SUSI has been measuring avoided emissions for 8 years and the complex process is still evolving, with scope 3 reporting awaiting some data improvements:

“We currently account for emission reductions that occur during the operational phase of the project (i.e. reductions in Scope 1 and Scope 2 emissions) associated with investments in energy efficiency where the investment displaces or reduces the use of energy from fossil fuels. However, we plan to integrate Scope 3 emissions as part of our PAE calculations once a Scope 3 emissions inventory for baseline and project emissions has been developed by the Partnership for Carbon Accounting Financials”.

The strategy does monitor alignment with the EU taxonomy, though this is something of a work in progress: “LED is not yet included in the EU taxonomy,” says Hunzinger, who clearly feels that LED lighting should be included.

A pension fund perspective

Some SUSI strategies, such as its Asian fund and its first renewables fund, have received investments from development banks, but the third energy efficiency credit fund only has institutional investors.

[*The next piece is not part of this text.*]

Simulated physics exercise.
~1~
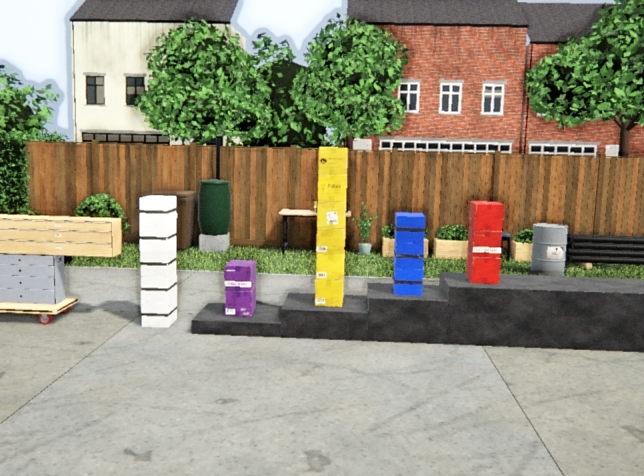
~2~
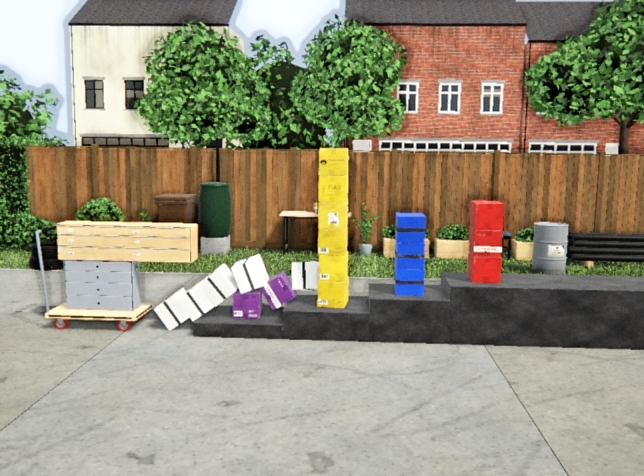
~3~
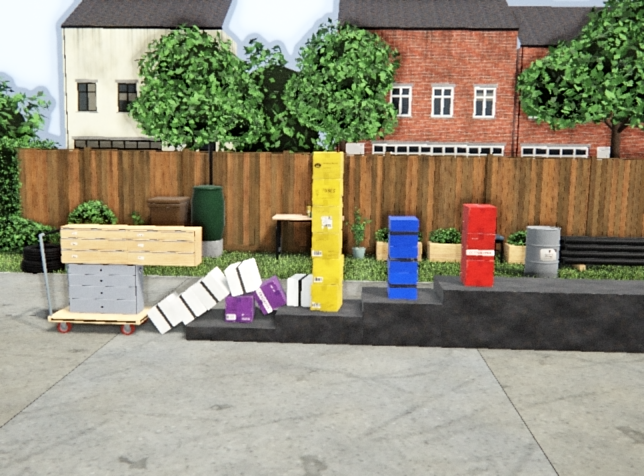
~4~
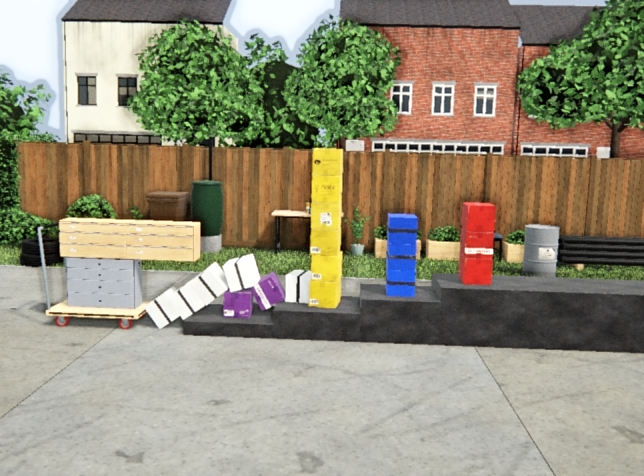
To begin with, a tall white stack of cartons stands on the paving at left, with purple, yellow, blue and red stacks on dark rising steps beside it. A trolley carrying a jutting wooden case rolls in from the left and reaches the white stack. The white cartons topple to the right in a slanting row, falling over the short purple stack and tipping its top carton steeply. A few white cartons come to rest near the foot of the yellow stack. The trolley stops beside the fallen row, while the yellow, blue and red stacks remain upright.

Though the strategy clearly has positive impact, this does not imply any sacrifice of financial returns. “The one does not need to exclude the other. More sustainable mandates go hand in hand with higher returns. In the longer term, the sustainability reinforces the investment case,” says Kathrine Cecilie Schleisner (pictured on cover), Senior Portfolio Manager at AkademikerPension.

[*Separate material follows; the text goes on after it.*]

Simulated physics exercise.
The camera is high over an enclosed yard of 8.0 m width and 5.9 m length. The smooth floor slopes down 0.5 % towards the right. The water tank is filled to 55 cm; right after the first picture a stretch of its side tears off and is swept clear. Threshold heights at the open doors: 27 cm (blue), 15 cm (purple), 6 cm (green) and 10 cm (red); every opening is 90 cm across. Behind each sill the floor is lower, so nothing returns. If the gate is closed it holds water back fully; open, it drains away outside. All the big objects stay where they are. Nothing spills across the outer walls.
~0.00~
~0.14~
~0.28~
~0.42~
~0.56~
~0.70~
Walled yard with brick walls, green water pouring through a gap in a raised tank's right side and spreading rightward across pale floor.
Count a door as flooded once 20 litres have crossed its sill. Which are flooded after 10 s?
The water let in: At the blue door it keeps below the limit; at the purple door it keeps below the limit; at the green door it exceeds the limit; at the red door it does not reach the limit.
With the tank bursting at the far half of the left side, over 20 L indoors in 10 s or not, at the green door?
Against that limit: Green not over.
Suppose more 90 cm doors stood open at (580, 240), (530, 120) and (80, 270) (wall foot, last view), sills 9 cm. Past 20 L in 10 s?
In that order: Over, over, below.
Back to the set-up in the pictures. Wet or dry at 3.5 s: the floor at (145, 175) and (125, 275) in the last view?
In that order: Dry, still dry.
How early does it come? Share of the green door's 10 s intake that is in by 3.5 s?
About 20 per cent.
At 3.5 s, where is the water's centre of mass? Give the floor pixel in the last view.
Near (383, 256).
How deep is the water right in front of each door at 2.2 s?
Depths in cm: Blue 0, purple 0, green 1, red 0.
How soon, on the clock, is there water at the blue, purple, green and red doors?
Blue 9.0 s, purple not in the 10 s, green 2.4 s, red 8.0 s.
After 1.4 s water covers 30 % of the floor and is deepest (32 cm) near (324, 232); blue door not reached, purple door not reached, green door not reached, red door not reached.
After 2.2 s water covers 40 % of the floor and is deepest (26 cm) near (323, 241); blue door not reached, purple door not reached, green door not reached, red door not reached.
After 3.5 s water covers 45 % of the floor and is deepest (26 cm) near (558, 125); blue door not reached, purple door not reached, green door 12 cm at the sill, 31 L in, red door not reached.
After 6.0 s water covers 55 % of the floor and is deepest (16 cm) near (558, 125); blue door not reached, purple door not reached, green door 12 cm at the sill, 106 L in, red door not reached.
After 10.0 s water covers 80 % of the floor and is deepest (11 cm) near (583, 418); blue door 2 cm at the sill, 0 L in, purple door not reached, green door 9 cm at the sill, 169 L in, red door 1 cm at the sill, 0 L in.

The strategy is attractive for both investment and ESG reasons. “The risk/reward profile is lower risk than we normally see and slightly lower return, but the ratio between the two is good. It is very differentiated versus other managers. It helps small companies, and municipalities finance, structure and execute projects. The benefits for society are substantial,” explains Schleisner. AkP due diligence on SUSI included questionnaires, interviews, analysis, financial, legal and tax due diligence.

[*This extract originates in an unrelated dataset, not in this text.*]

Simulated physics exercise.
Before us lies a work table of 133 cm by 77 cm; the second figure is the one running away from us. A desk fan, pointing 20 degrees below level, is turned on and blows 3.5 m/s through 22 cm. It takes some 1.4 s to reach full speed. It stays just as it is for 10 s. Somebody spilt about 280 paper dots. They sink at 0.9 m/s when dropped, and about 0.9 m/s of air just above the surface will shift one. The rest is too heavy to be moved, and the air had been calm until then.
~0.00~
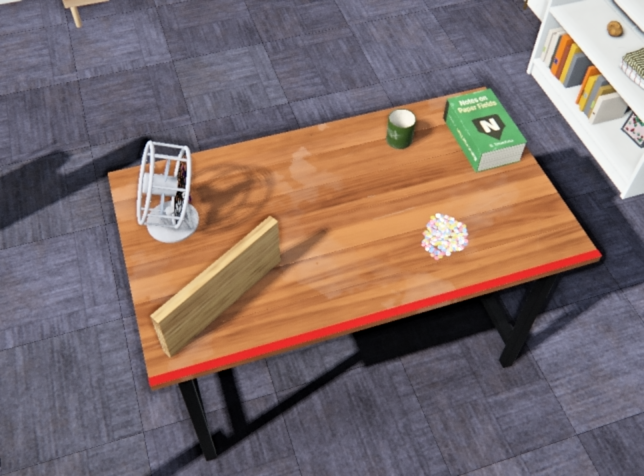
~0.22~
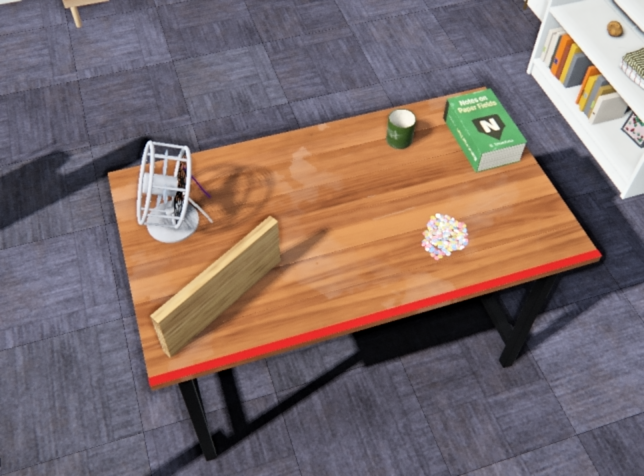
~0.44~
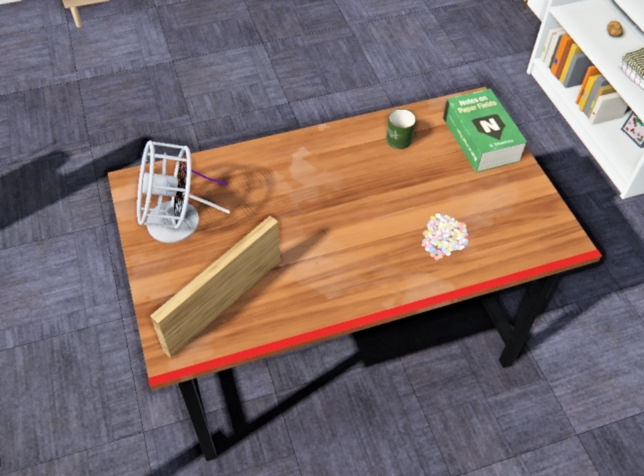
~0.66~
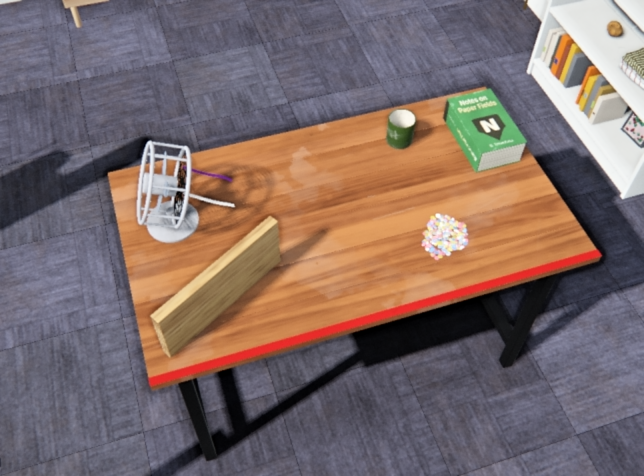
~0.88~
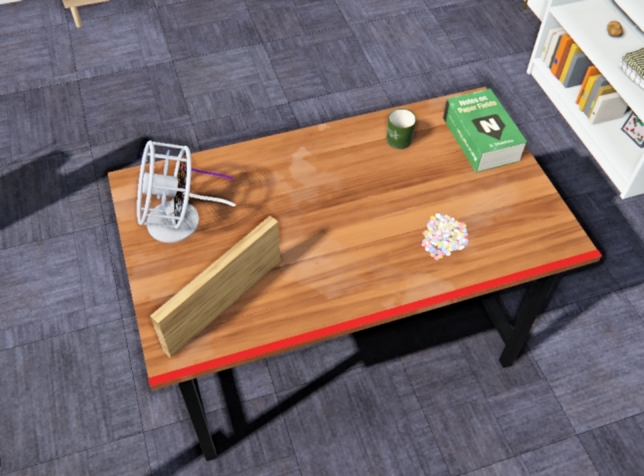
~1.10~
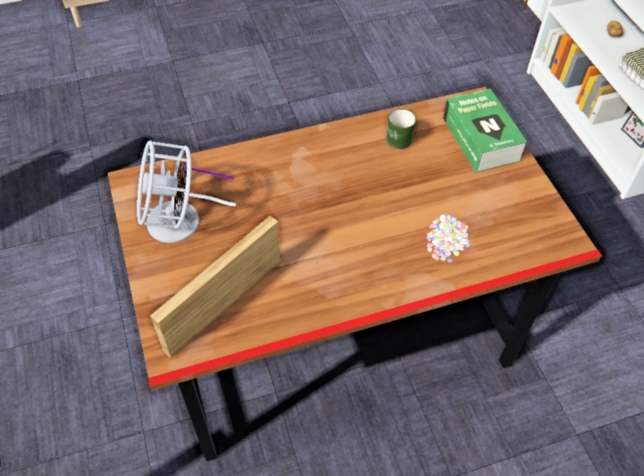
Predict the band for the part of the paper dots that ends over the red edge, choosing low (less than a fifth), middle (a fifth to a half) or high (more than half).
The band is high, more than half.
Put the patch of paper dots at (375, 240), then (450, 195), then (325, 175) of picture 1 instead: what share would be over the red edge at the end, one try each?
100, 0 and 0 in a hundred, respectively.
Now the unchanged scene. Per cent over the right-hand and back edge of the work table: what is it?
Roughly 25 per cent at the right-hand edge and 0 per cent at the back edge.
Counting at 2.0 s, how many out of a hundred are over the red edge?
I'd say near 70 per cent by then.
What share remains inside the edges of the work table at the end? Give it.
Roughly 0 in a hundred.
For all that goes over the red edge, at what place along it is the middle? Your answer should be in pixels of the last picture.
Midpoint of crossings, approx. (547, 272).
After 2.0 s the count stands so, 71 % are over the red edge.
After 3.2 s the count stands so, 71 % are over the red edge.
After 5.5 s the count stands so, 71 % are over the red edge.
After 10.0 s, at the end, 71 % are over the red edge.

AkP views SUSI as rather unique: “We selected SUSI as it is one of the first movers in the energy efficiency space and we did not find other suitable managers. There are not many managers in this area. In times of uncertainty and elevated energy prices, we expect high demand for these projects.”

The SUSI investment contributes towards AkP’s targets for 22.5% in green investments by 2030, discussed in this interview.

The ESG reporting matches AkP criteria: “ESG reporting is part of SUSI’s quarterly and annual fund reports. They also report annual C02 savings attributed to our investment. This is further complemented by the UNPRI reporting. We have on occasion requested additional information, but otherwise, their standard reports meet our requirements,” says Schleisner.

SFDR 9 reporting was not in fact an essential requirement, but is something of a bonus: “we do not want to force SFDR 9 on managers at any price as it is still very new. But it is a positive sign of being at the forefront of development and engagement,” she adds.